Valuable assets to every board are those members who are comfortable living in the clouds. “An effective board member has the ability to ask questions at the 20,000-foot level,” Berde says.

She acknowledges that board members have to understand basic nonprofit finances at the 10-foot level. But in terms of strategic direction, which is the other primary responsibility of board members, effective members have to be able to look at the situation and ask questions at a higher level too. These are the questions Berde says are capable of moving the organization to affirm its course or do something better, or different.

Concern About the Role of Wealth

Some may be surprised to learn that Berde’s list of criteria for effective board members doesn’t include one commonly sought characteristic: a connection to wealth.

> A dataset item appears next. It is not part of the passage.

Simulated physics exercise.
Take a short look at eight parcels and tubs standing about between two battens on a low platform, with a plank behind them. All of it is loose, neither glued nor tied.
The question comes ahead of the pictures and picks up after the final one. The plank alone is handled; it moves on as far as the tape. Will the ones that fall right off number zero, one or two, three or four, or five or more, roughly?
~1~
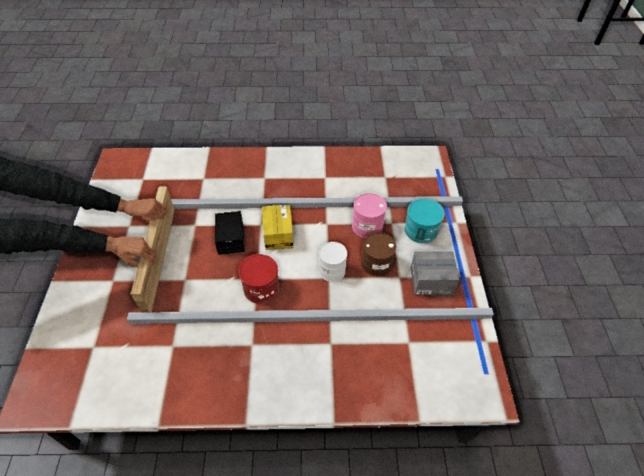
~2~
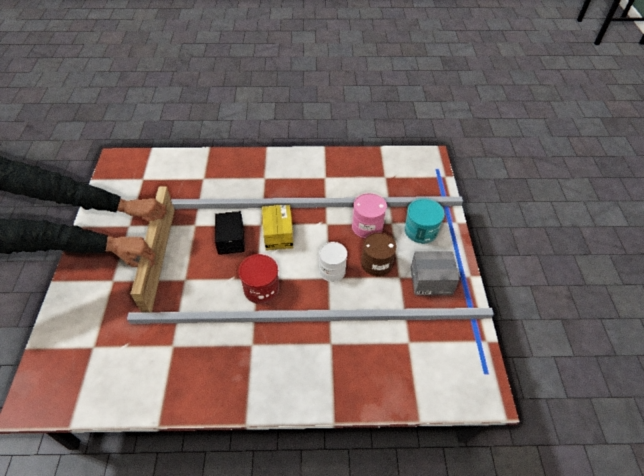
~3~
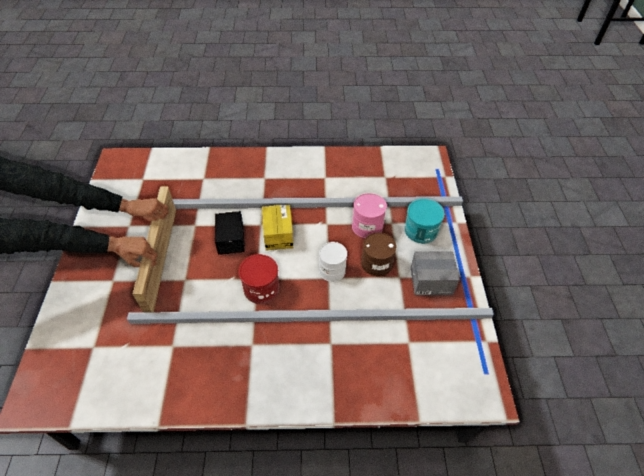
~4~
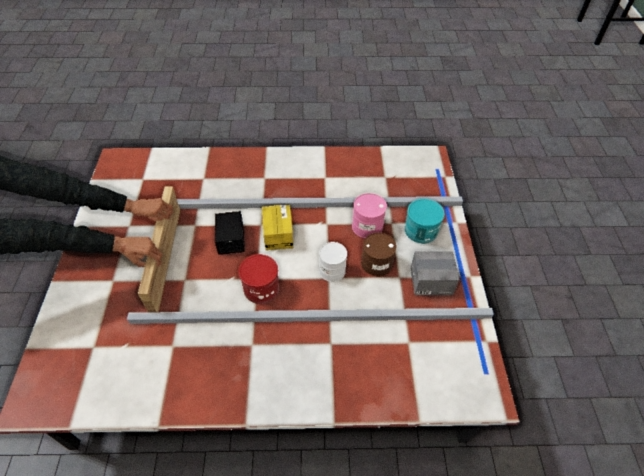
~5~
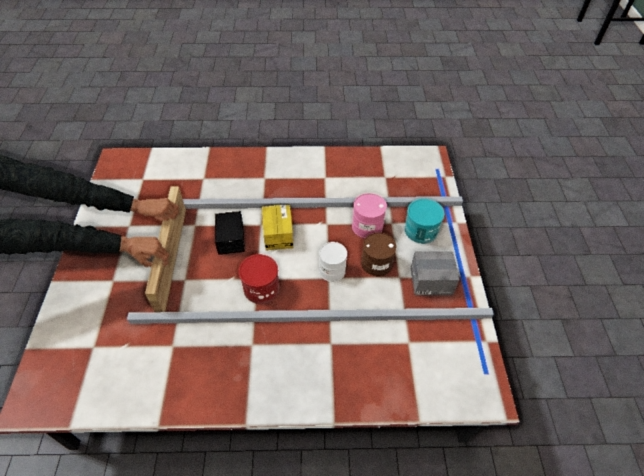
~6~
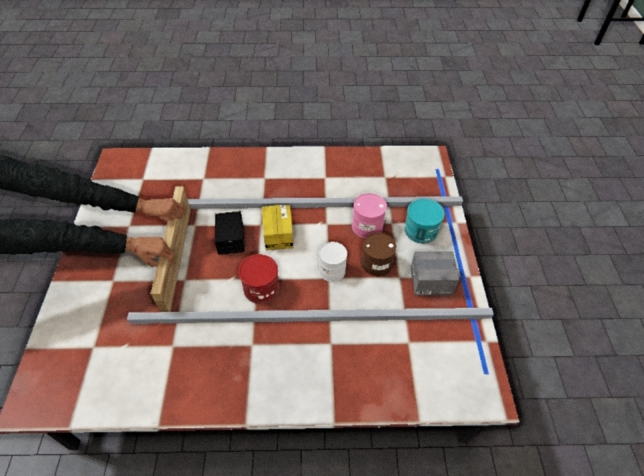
They will number five or more.
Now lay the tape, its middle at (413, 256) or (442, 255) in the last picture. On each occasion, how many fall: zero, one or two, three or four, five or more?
Going by the order asked, it's 1 or 2 and then 5 or more.
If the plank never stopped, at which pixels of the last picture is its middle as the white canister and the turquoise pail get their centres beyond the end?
Around (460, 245), then around (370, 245).
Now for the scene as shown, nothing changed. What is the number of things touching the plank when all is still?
2.
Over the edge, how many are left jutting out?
The total would be 2.
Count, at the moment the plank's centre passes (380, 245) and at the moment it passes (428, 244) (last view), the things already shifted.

“The traditional role of nonprofit board members is that they should either be wealthy themselves or have access to others who are wealthy,” Berde says. “There’s no place for them unless they can bring money one way or another.

“I’ve had a problem with that for my whole career because I think that often makes it difficult for other perspectives to be heard on a board,” she says. “Such a requirement limits the board’s diversity, effectively quieting the voices of people who don’t have wealth or don’t have access to people with money.”

She says an effective board member can and must contribute in other important ways, adding that “intellectual or substantive connections can be just as valuable.” The value of these relationships on the intellectual and substantive levels is something she knows well from experience.

True, Berde isn’t the type of impact player who can’t score a goal on a header from 30 yards, serve an ace, or throw a tight spiral 60 yards down the football field. But the hundreds of thousands of people whose lives have been enriched by the programs supported by The McKnight Foundation or impacted by Ways to Work probably don’t mind.